中央政府による統制経済をつづけていた中国は、1970 年代後半に改革開放政策に転換、市場経済へとつきすすむ巨大経済圏に姿をかえました。都市への人口流入と所得向上がうながされ、欧米式の食生活が国民のあいだにひろまりつつあります。

30 年前には、都市人口は全体の約 25 %にすぎませんでしたが、2016 年には人口の 57 % が都市でくらすようになりました。肉の消費量は、1990 年の約3倍ちかくに達し、牛乳・乳製品の消費量は 95 年から 2010 年までに都市部で4倍、農村部で6倍ちかくふえました。加工食品の需要も 08 年から 16 年までにおよそ 1.7 倍になりました。

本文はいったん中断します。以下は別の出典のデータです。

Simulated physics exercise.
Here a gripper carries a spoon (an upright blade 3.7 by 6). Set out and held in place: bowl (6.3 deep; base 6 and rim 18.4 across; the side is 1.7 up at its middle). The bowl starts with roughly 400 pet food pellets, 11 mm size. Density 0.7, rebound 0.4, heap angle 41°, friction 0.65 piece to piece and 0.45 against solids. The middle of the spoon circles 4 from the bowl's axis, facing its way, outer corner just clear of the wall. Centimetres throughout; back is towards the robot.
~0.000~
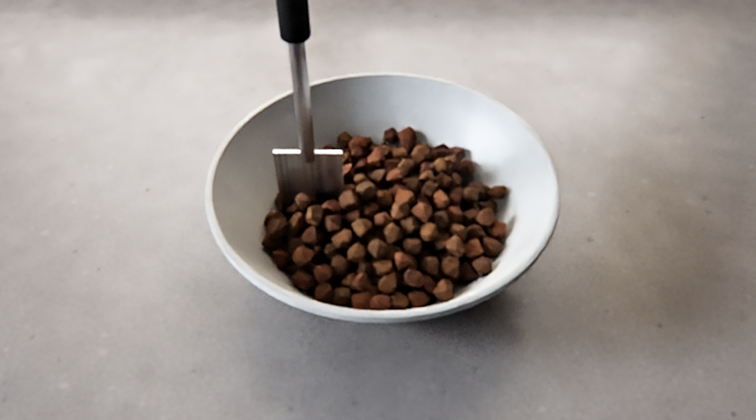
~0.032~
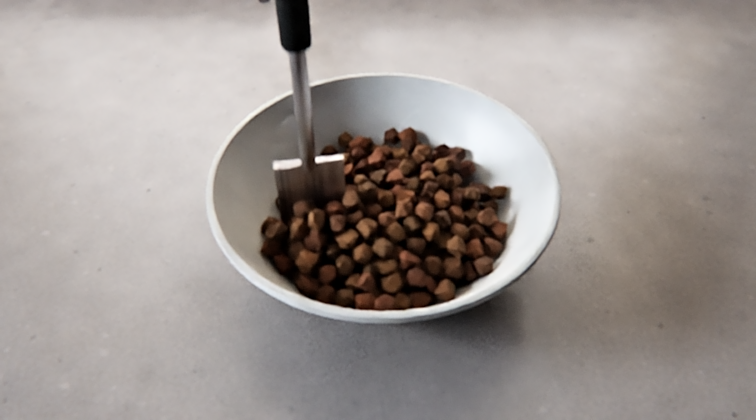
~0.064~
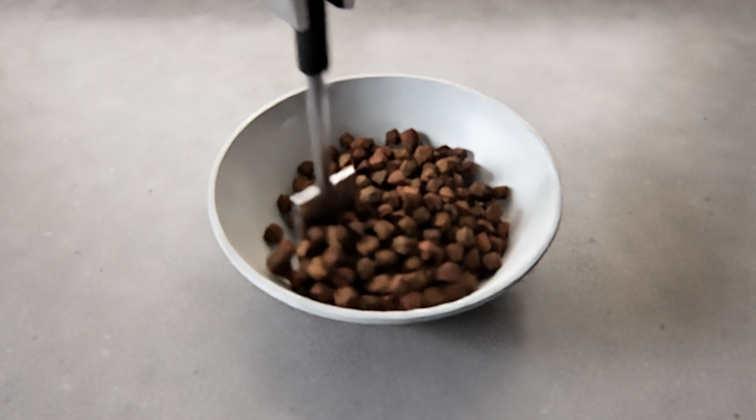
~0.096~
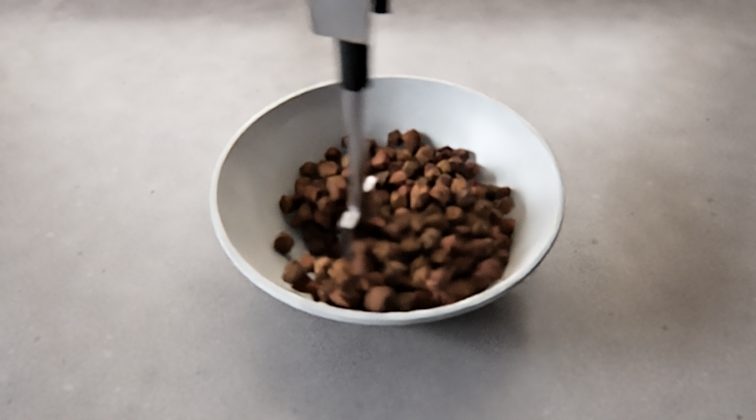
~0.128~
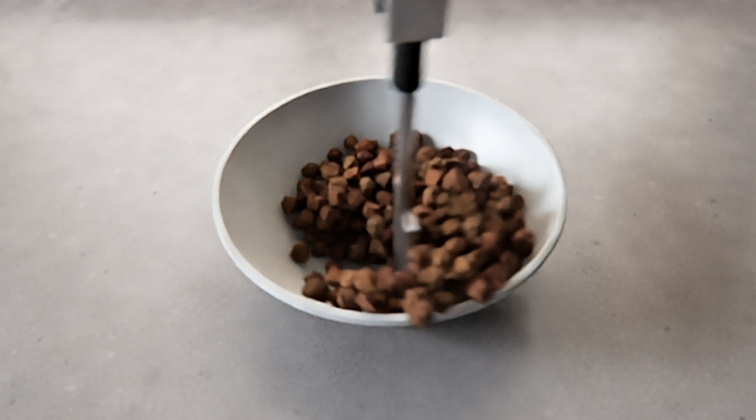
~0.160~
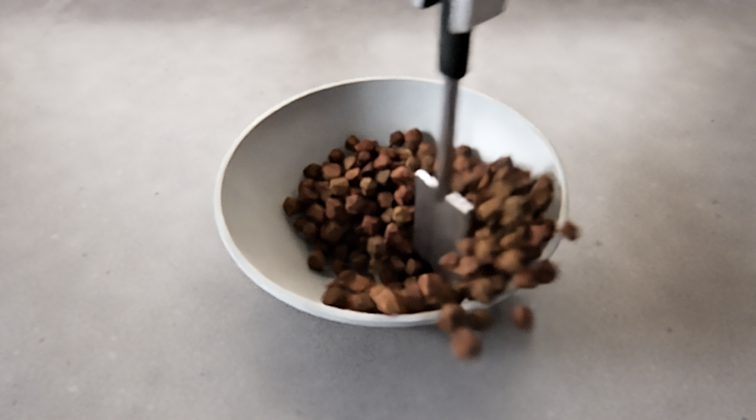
The clip opens on a pale bowl of brown pellets on a grey surface, with a flat metal blade standing in them at the left. A gripper sweeps the blade around the near part of the bowl towards the right, turning it and pushing pellets into a heap, and several tumble over the front right rim.
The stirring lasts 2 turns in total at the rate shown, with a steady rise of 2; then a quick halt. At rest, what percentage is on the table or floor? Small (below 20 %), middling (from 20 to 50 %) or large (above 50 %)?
Answer: Middling; from 20 to 50 % of the pet food pellets finish on the table or floor.
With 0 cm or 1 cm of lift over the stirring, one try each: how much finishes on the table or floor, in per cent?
Some 45 and 35 per cent.
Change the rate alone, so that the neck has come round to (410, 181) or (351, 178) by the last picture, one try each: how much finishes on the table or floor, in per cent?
About 25 and 5 per cent.
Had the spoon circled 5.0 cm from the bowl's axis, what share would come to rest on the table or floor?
In that case some 25 per cent.
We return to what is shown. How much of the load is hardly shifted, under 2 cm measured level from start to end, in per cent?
About 20 per cent.
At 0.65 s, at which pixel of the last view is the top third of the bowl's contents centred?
At about (445, 188).
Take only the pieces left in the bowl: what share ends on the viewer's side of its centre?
Some 50 per cent.
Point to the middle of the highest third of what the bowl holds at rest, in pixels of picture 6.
Near (411, 204).
After 0.40 s, 359° round, highest piece 9 above the table; 310 in the bowl, 65 on the table or floor, 21 in flight or on the tool.
After 0.65 s, 227° round, highest piece 10 above the table; 279 in the bowl, 104 on the table or floor, 13 in flight or on the tool.
After 0.97 s, 0° round, highest piece 6 above the table; 277 in the bowl, 119 on the table or floor.
After 1.67 s, 0° round, highest piece 6 above the table; 277 in the bowl, 119 on the table or floor.
At rest, 277 in the bowl, 119 on the table or floor. That is 30 % on the table or floor.
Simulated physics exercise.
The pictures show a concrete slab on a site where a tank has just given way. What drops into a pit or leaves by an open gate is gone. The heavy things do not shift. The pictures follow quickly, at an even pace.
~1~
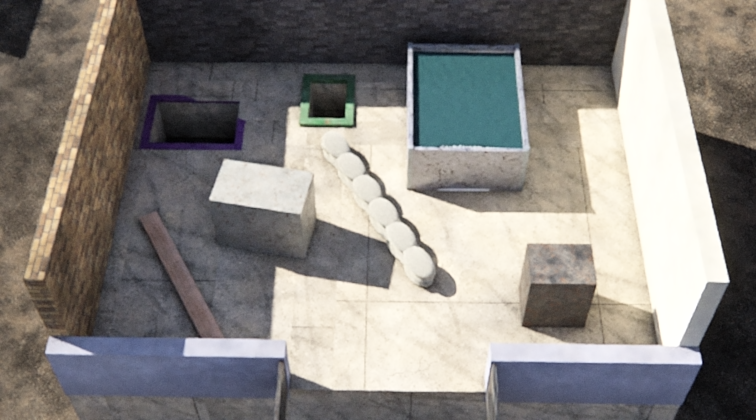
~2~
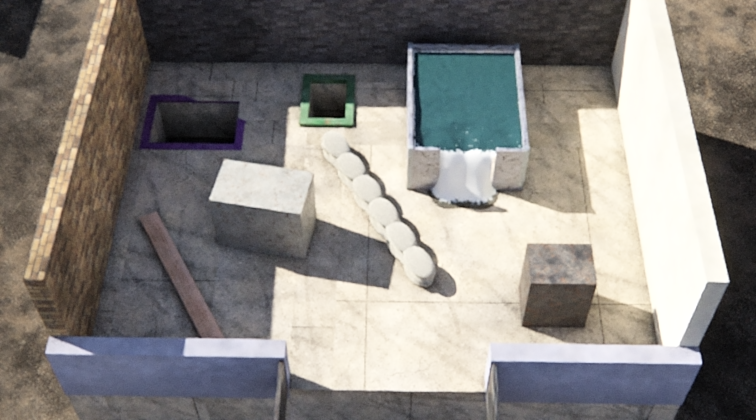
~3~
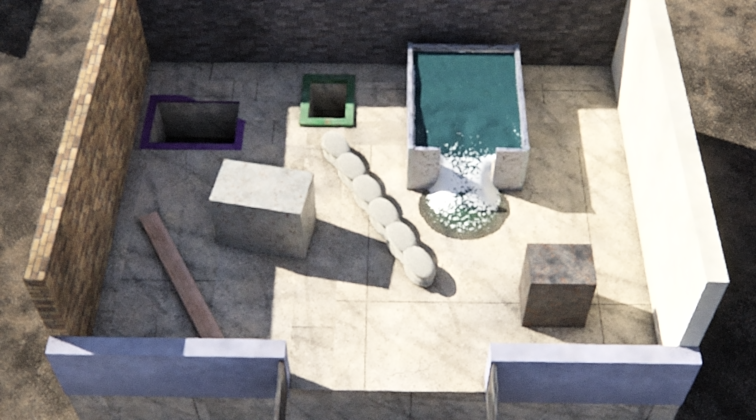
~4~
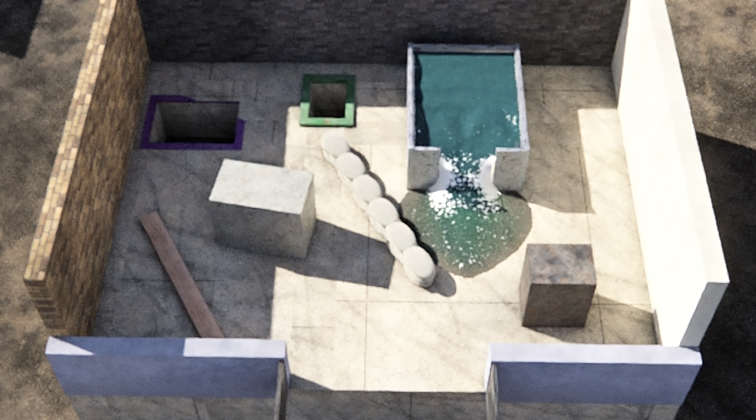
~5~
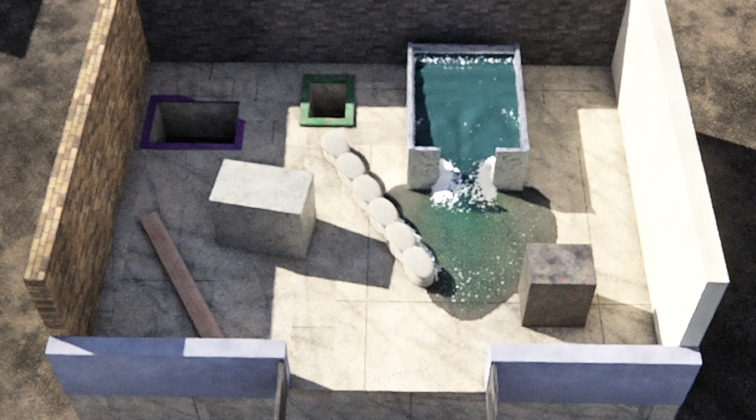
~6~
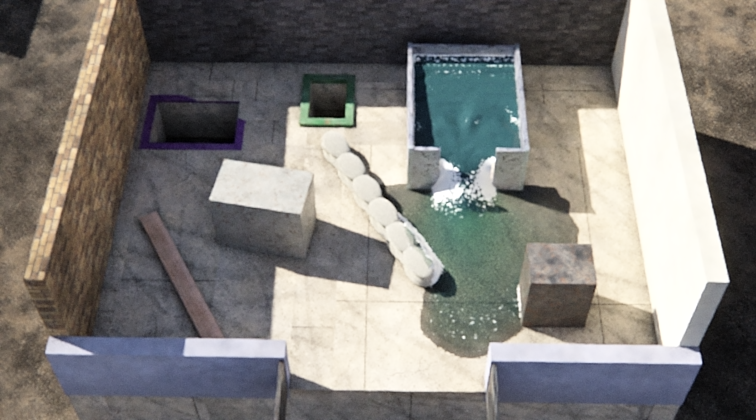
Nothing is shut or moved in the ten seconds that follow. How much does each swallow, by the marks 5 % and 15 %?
The gate takes over 15 %; the green pit takes under 5 %; the purple pit takes under 5 %.
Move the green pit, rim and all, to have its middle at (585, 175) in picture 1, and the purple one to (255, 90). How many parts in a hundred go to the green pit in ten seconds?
In per cent: Green 8.
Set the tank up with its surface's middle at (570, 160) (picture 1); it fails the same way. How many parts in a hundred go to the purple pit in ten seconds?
Parts in a hundred: Purple 10.
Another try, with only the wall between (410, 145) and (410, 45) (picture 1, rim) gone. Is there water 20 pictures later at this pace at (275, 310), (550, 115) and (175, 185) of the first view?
One after the other: Not flooded, clear, awash.
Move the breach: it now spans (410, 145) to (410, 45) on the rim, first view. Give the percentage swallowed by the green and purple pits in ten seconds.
Parts in a hundred: Green 35, purple 20.
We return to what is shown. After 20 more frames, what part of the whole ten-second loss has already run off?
Near 35 in a hundred.
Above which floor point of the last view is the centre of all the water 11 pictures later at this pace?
Roughly at (479, 192).
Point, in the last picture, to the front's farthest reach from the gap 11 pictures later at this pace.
At about (654, 376).
A moment on, water covers 20 % of the floor; the gate 2 %, the green pit 0 %, the purple pit 0 %.
Next, water covers 25 % of the floor; the gate 7 %, the green pit 0 %, the purple pit 0 %.
Then, water covers 35 % of the floor; the gate 14 %, the green pit 0 %, the purple pit 0 %.
Later, water covers 50 % of the floor; the gate 25 %, the green pit 0 %, the purple pit 0 %.
In the end, water covers 55 % of the floor; the gate 36 %, the green pit 1 %, the purple pit 1 %.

こうして多くの改革をしながら農業の大規模化・工業化がすすめられていますが、このような大量生産・大量消費システムでは、かつての日本もそうであったように、環境と健康はあとまわしになります。中国の消費者も 75 %ちかくが食品の安全性に不安をいだいているといいます。

急速に経済発展する中国。日本よりも “一足” おくれて、健康被害や公害がこれから生じてくるとおもうと本当におそろしくなります。日本がかつて経験した失敗をいかすことはできないでしょうか。